Tuesday, February 16, 2010

Journal # 3


Journal # 3

"The Irony of Education"

Why is it that in North America we (as a society) seem to take education for granted? In other countries students will take any opportunity they can get to improve themselves. In our society, educators sometimes have to take extreme measures to perform their function.


This topic is something that is really interesting to me. I totally see this all the time in our school alone. It is actually really sad, the amount of kids that just leave the chances at education, to do things that are going to get them absolutely no where in life. You see those kids that would rather smoke pot than come to school, and who just fail classes year after year, because they just do not care at all about their education or what they are going to do when they get older.
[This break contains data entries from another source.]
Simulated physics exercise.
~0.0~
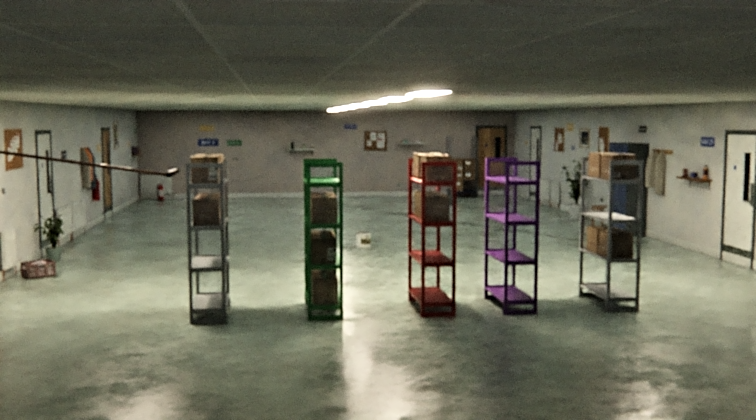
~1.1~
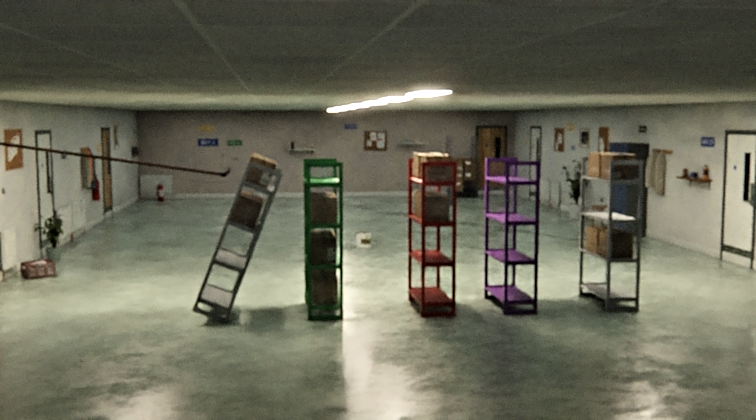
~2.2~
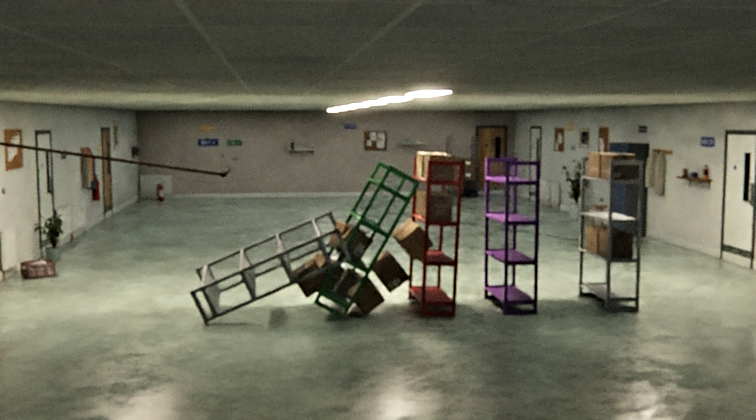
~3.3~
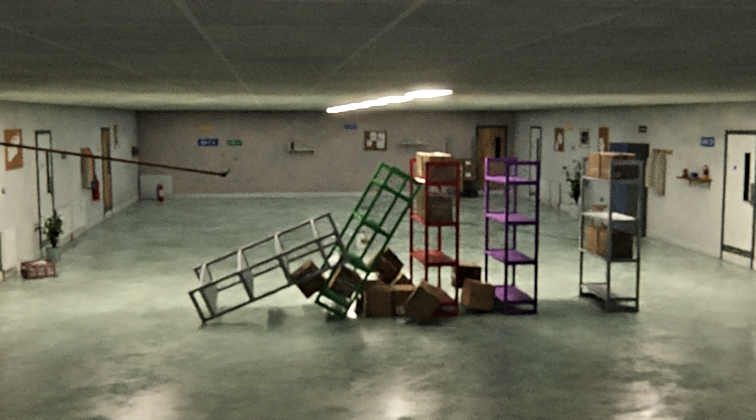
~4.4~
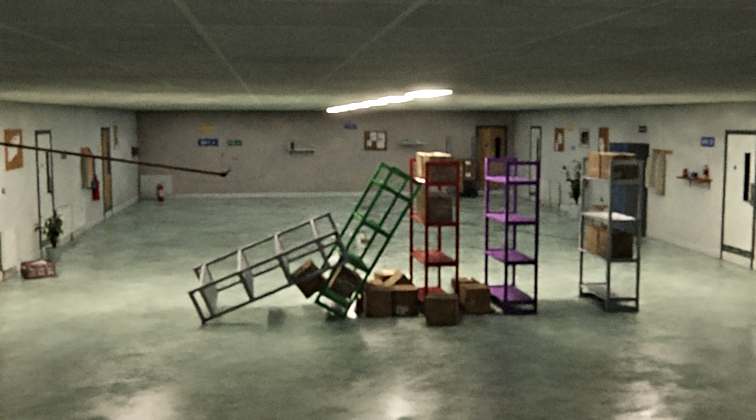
In a wide hall, a pole topples one shelf into a green one, which leans on the red.
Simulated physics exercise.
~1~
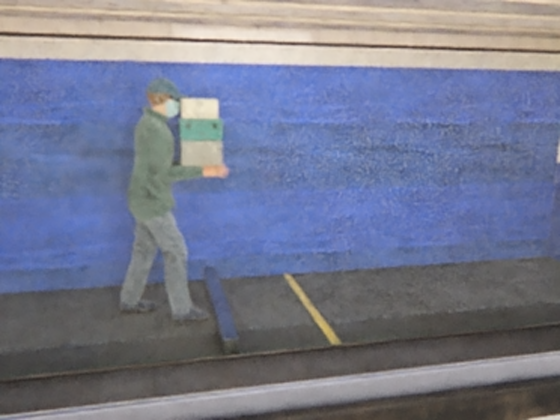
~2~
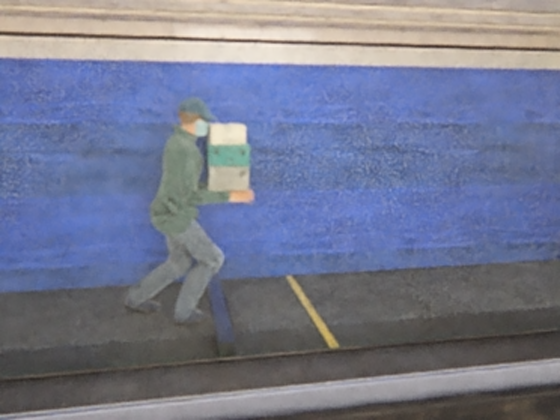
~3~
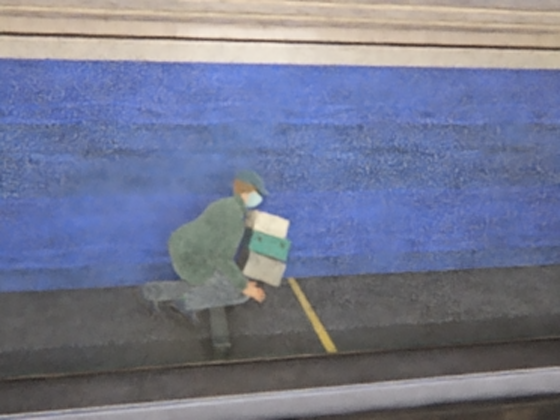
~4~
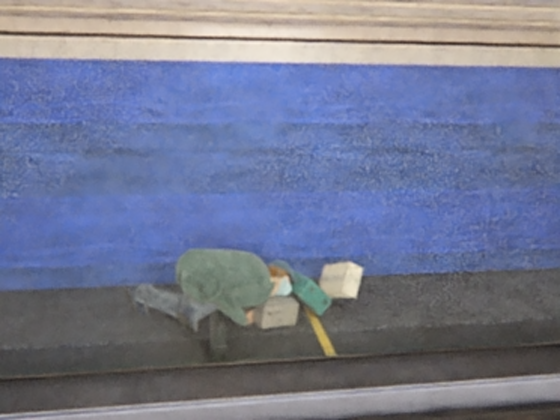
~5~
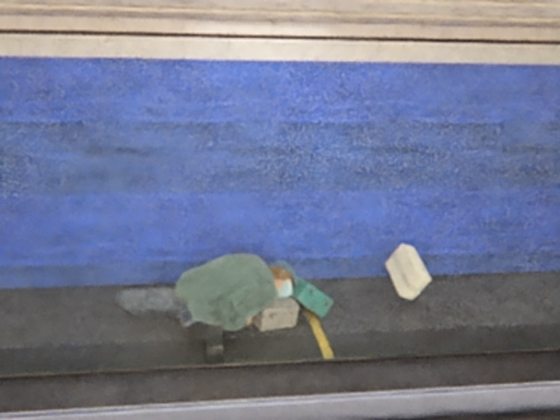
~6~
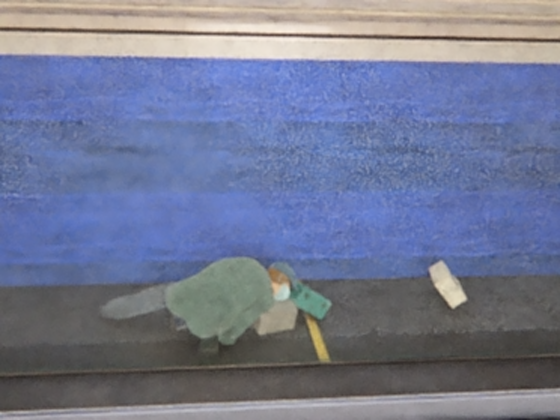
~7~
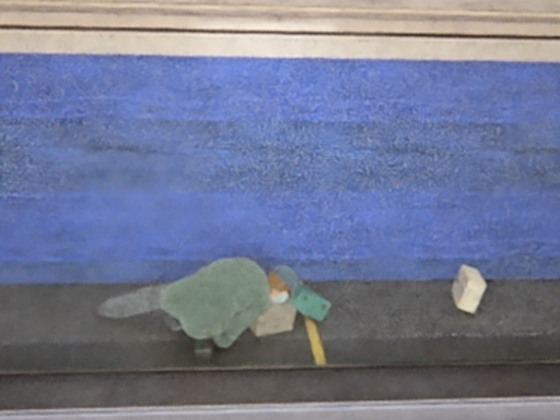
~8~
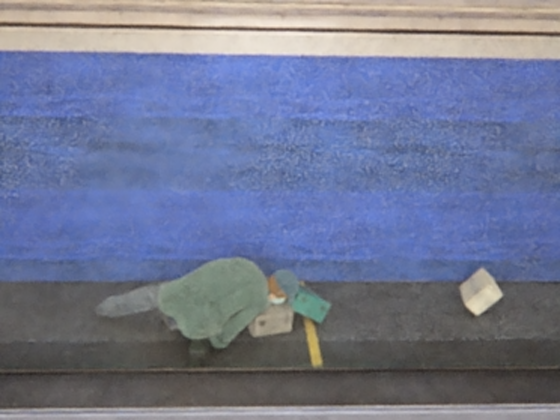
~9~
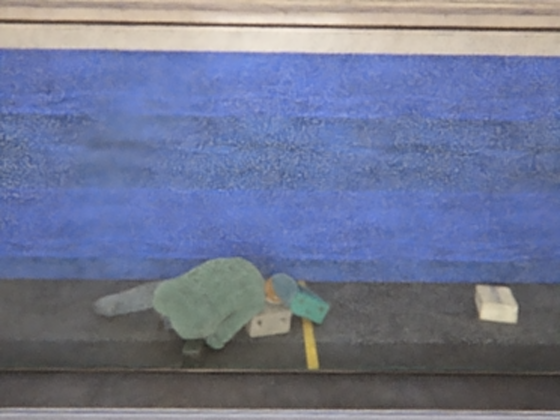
A masked person in green carrying three stacked boxes lurched right, tripped over a low rail and fell forward, spilling them. The white box tumbled well past the yellow line, while the person lay slumped with head, teal box and grey box short of it.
I really wish we could take every single teenager like that, and ship them off to a country where there is no schooling, or there is just very little schooling, where only certain people can go, and show them what is like to not have the chance. It would also make them see that there are millions of kids our age in the world that would kill go to go the school we go to, and to have the chance to learn the kind of things we just know. I believe that if we did that, the teens would come back, and see how lucky they are to have the opportunity to go to such a good school, and to have the chance for a good education.

Some kids our age though, are a lost cause. It is welfare that has done this too them, and it is the sad truth. Their parents are on welfare, and they go “well my mom didn’t have to finish high school” or “my dad didn’t need a college degree” and that is how they stay in the same circle when they are adults. It also does not help that our welfare system doesn’t give people enough money to actually pick up a good job and be okay, it only just lets people slide by month by month. So people who would normally be able to get out of that slump don’t, and they show their teenagers that you don’t need to work, to be okay in life, because the government will always be there in case you are in trouble. Of course I’m not saying all families on welfare do this to children, it is just how it works for some people.

1 comment:

  1. Chelsea, I'm really impressed with the quality of your thinking.

    I would, however, like to see you try to increase the length of your journals a little (maybe another 100 words or so?) Perhaps you have room here to tackle another aspect of the issue.

    To what degree, perhaps, is public education complicit in fostering a group of unmotivated students? How can we break the cycle? I always think that if some of these young people had a chance to see a different part of the world and get a sense of some of the things that are possible, then they might be tempted to exert themselves more.